Sales were ahead 13 percent at Stanley Korshak, a high-end Dallas specialty store. President Crawford Brock was disappointed with the results. "It really was not a lot of gift buying; it was primarily sale customers shopping for themselves," he observed. "Jackets and sweaters were big, Calvin Klein was driven by markdowns, Moschino and Complice did business, and handbags and small leather goods." Sales at Woodward & Lothrop department stores in Washington and its John Wanamaker division in Philadelphia were up in the "solid mid-single digits," while women's sportswear sales saw a "significant double-digit increase," said Robert B. Mang, chairman and ceo.
Mang said November sales have left him more optimistic about Christmas. "We planned a low single-digit increase, but I think we'll beat that," he said. Washington's two Saks Jandel designer specialty stores are expecting sales increases of 10 and 15 percent this December, said Peter Marx, vice president. He characterized sales on Friday and Saturday of Thanksgiving weekend as on plan, with particular strength seen in fur. In Atlanta, malls were packed. Sue Carpenter, marketing director of Cumberland Mall, said traffic was up 5,000 to 15,000 people on Friday over their 85,000 estimate and that business should be up 5 to 10 percent for the season.

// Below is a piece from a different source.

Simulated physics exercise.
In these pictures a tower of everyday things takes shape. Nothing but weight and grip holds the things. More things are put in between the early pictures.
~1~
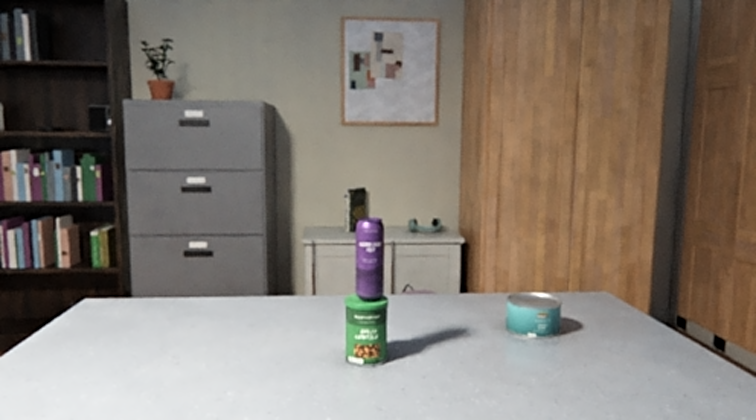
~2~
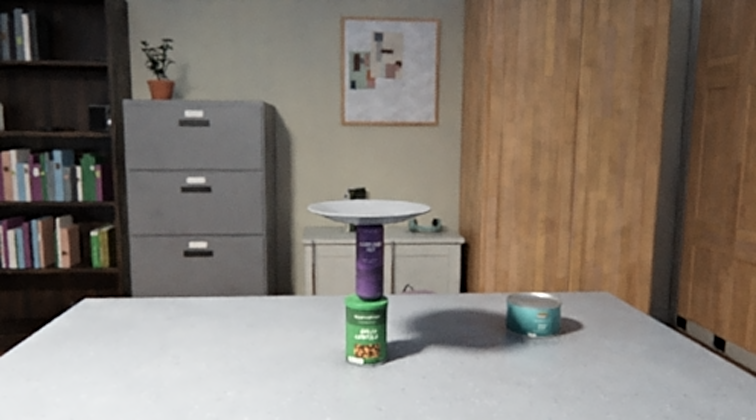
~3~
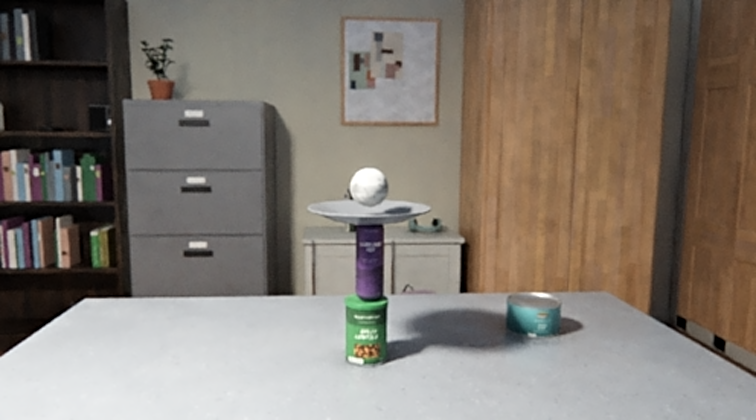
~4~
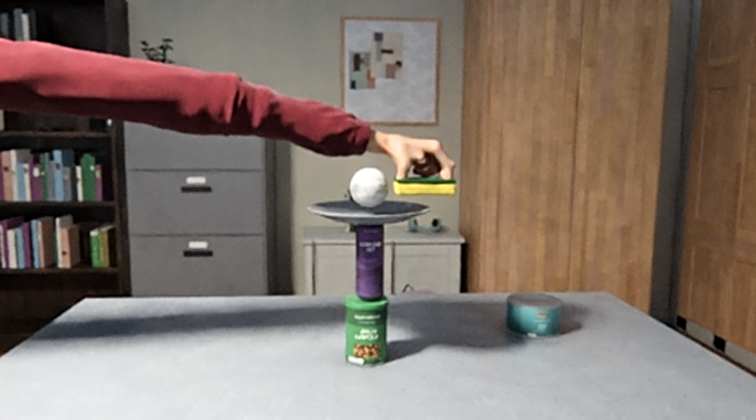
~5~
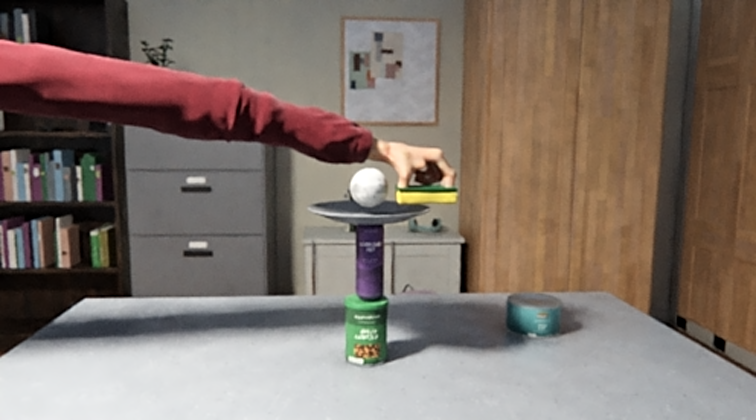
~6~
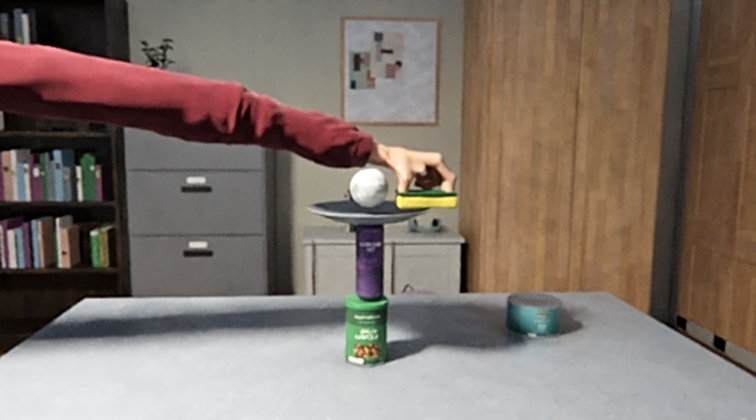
On an office table, a plate and white ball appear atop stacked cans, then a hand lowers a yellow sponge beside the ball.
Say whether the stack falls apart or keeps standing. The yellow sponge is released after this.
Short answer: It's safe.
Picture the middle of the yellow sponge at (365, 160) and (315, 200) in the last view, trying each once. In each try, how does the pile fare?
First try: It gives way; second try: It keeps its balance.
Then, 0.50 s after the last picture, nothing has stirred.
Then, 1.50 s after the last picture, yellow sponge resting near (426, 199).
At rest, all 6 in place. Seen from the same camera at the end, yellow sponge near (426, 199). The pile holds.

The crowds worked against Isaacson's, a better store at Phipps Plaza, according to Louise Bernard, owner. "There was so much traffic that the really better customer wasn't there," she said. "The people [who were there] were making Christmas wishes, but they weren't buying much."

Russell Stravitz, chairman and ceo of Rich's, said, "Apparel was not great in 1993, but this year it has been very good all year. The customer is more interested in fashion that is more wearable, and knitwear has done well."

Selling at McRae's was broad-based in women's, but weekend wear, cosmetics and denim led the business. Christmas-motif items also were strong.

Isaacson's Louise Bernard said that, while her Friday sales were even with a year ago, she has planned a 5 to 6 six percent increase for the season. Customers this weekend were buying just about anything marked down.